Group Outings That People Actually Enjoy
Organizing a group event is one of those tasks that sounds straightforward until you’re responsible for keeping 20-plus people entertained, fed, and on schedule. Whether it’s a corporate team-building day, a church youth group outing, or a family reunion with three generations, entertainment centers offer a format that works because the activities do the socializing for you.
Corporate Team Building That Doesn’t Feel Forced
Let’s be honest — most team-building exercises make people cringe. Trust falls and awkward icebreakers have their place, but nothing bonds a team faster than genuine competition. Bowling leagues, laser tag tournaments, and mini golf challenges create natural conversation, friendly rivalries, and the kind of shared memories that actually improve workplace relationships.
For corporate groups, book during off-peak hours (weekday mornings or early afternoons) to get the best rates and a quieter environment. Most venues offer corporate packages that include a meeting room for the presentation or strategy portion, followed by reserved activity time. This “business first, fun second” structure keeps your event productive without sacrificing the entertainment factor.
Types of Group Events That Work Well
- Team-building days — Split into teams, rotate through three or four activities, tally scores, award a trophy to the winners. Simple structure, maximum engagement.
- Youth group outings — Arcade time plus a reserved food area gives groups a home base while kids explore at their own pace. Laser tag works especially well for youth groups because it requires teamwork.
- Family reunions — Bowling is the great equalizer. Grandma can play alongside the eight-year-old, and everyone’s invested in every frame. Reserve enough lanes for your group and let the generations mix.
- School field trips — Many entertainment centers offer educational tie-ins for field trips: physics of bowling, history of arcade gaming, or teamwork development through laser tag.
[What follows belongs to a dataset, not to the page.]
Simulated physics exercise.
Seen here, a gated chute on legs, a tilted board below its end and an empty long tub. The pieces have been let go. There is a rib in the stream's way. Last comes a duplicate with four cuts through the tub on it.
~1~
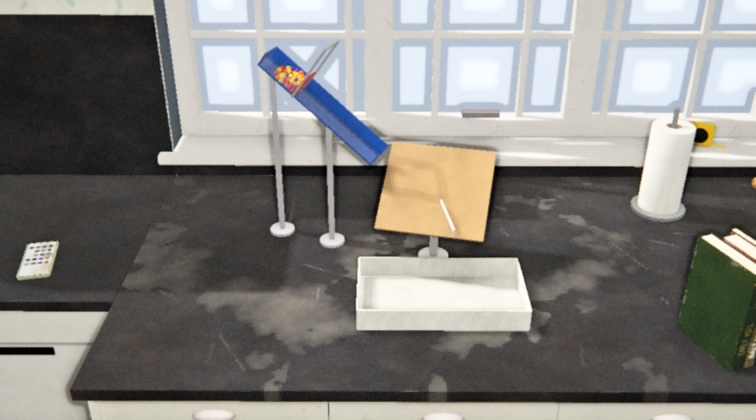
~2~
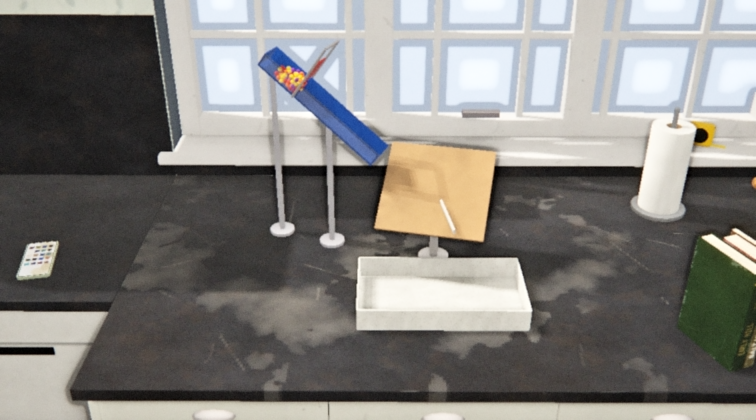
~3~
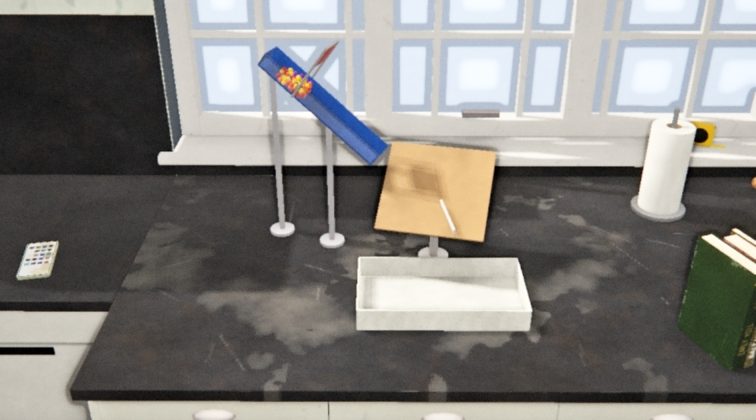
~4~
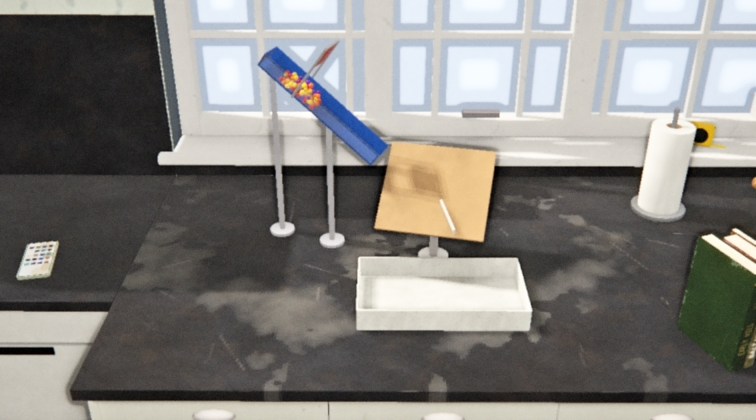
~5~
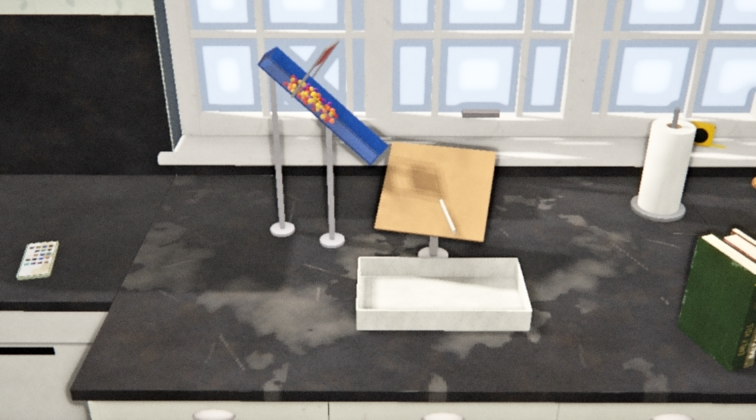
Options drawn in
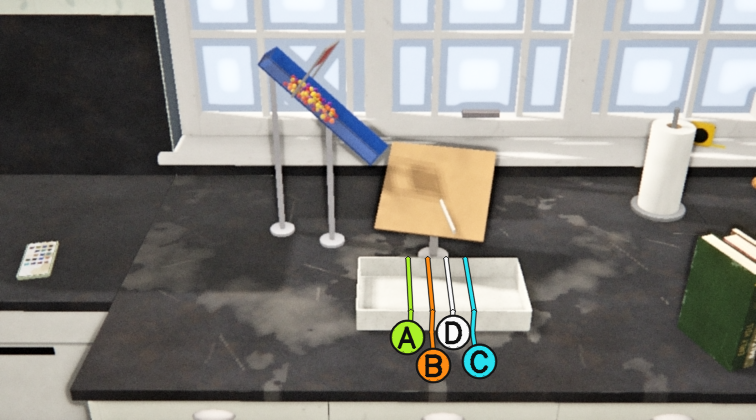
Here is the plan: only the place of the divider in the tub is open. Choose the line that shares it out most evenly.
Take D.
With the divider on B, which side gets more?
The right side.
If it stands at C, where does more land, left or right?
The left side.
On the marked copy, line A crosses the front rim at (410, 310); line B crosses the front rim at (432, 310); line C crosses the front rim at (474, 310); line D crosses the front rim at (452, 310).
If A is chosen, of what is caught, only a few on the left of the divider, all but a few on the right.
If B is chosen, of what is caught, a small share on the left of the divider, the bulk on the right.
If C is chosen, of what is caught, the bulk on the left of the divider, a small share on the right.
If D is chosen, of what is caught, close to a third on the left of the divider, close to two thirds on the right.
Check with venues about their school group programs.
- Sports team celebrations — End-of-season parties at an entertainment center beat the standard pizza restaurant because there’s actually something to do between speeches.
Planning for Large Groups
Groups over 20 people need a point person at the venue — a dedicated event coordinator who manages logistics, staggered activity rotations, and food service. Ask about this role specifically when booking. Without coordination, large groups bottleneck at popular activities and some guests end up standing around with nothing to do.
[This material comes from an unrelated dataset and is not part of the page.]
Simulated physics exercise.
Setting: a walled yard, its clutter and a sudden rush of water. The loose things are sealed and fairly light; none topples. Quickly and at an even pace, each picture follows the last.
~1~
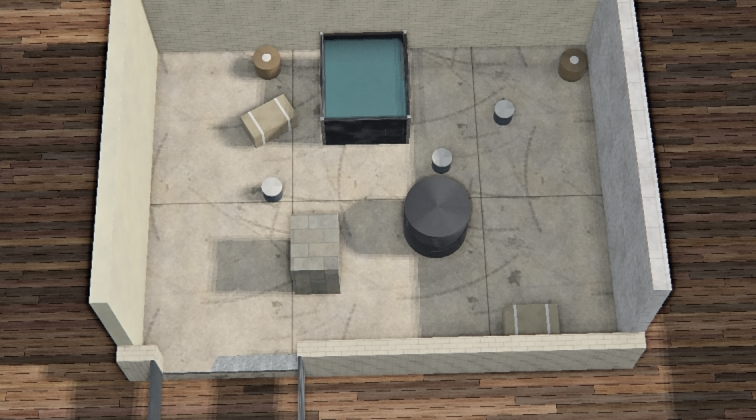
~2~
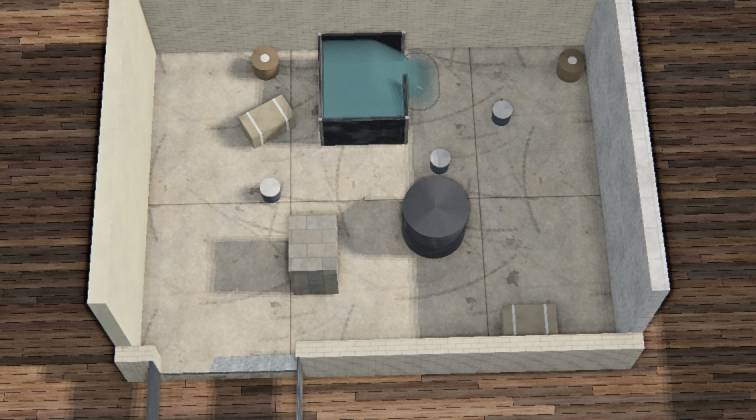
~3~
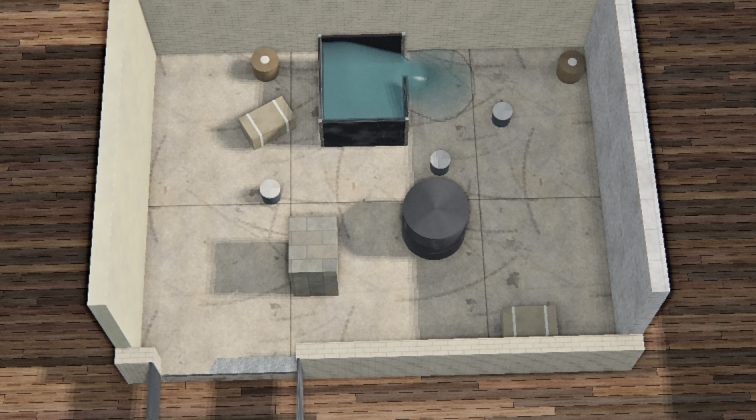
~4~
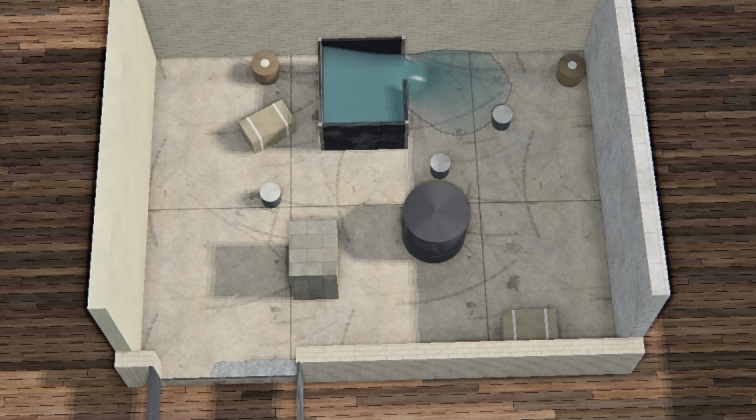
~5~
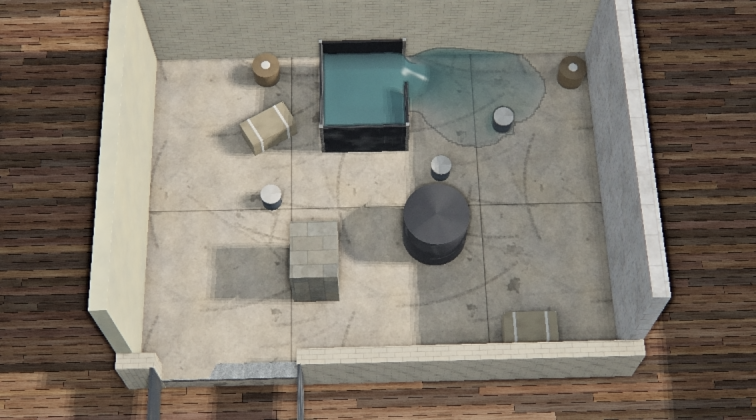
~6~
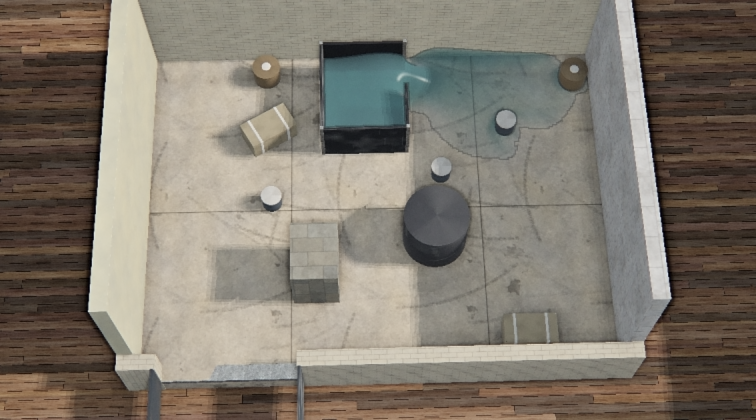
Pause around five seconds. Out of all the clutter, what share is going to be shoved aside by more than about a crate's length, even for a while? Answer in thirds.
One to two thirds.
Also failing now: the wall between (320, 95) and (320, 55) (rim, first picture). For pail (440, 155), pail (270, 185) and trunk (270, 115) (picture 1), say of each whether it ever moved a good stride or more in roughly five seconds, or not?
Outcome by item - short of that distance / short of that distance / displaced that far.
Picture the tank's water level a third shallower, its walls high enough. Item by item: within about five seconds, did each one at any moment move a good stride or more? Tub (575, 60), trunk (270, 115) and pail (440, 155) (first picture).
In the order you named them: Went past the threshold, stayed within the threshold, stayed within the threshold.
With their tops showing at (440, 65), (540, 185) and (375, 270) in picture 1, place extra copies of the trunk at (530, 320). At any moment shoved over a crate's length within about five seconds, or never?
In sequence: Knocked well away; knocked well away; hardly budges.
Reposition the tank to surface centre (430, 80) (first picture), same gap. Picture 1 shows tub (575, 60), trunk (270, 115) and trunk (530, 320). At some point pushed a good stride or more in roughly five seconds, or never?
Well, the first one got driven a long way, the second didn't get far, and the third got driven a long way.
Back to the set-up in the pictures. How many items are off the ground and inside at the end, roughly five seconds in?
3.
A moment on, 0 of 7 are well off their spots; 1 afloat.
Next, 2 of 7 are well off their spots; 1 afloat.
Later, 2 of 7 are well off their spots; 1 afloat.
In the end, 3 of 7 are well off their spots, and 3 have been at some point; 3 afloat.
Food service for big groups works best buffet-style or with pre-ordered individual meals. Avoid a la carte ordering for groups over 15 — it creates long waits and complicates the bill. Most venues offer catering packages designed for group events that solve this problem cleanly.
Reserve your event space early. Group bookings during popular months (May for end-of-year events, December for holiday parties) disappear fast. Six weeks of lead time is comfortable; four weeks is cutting it close.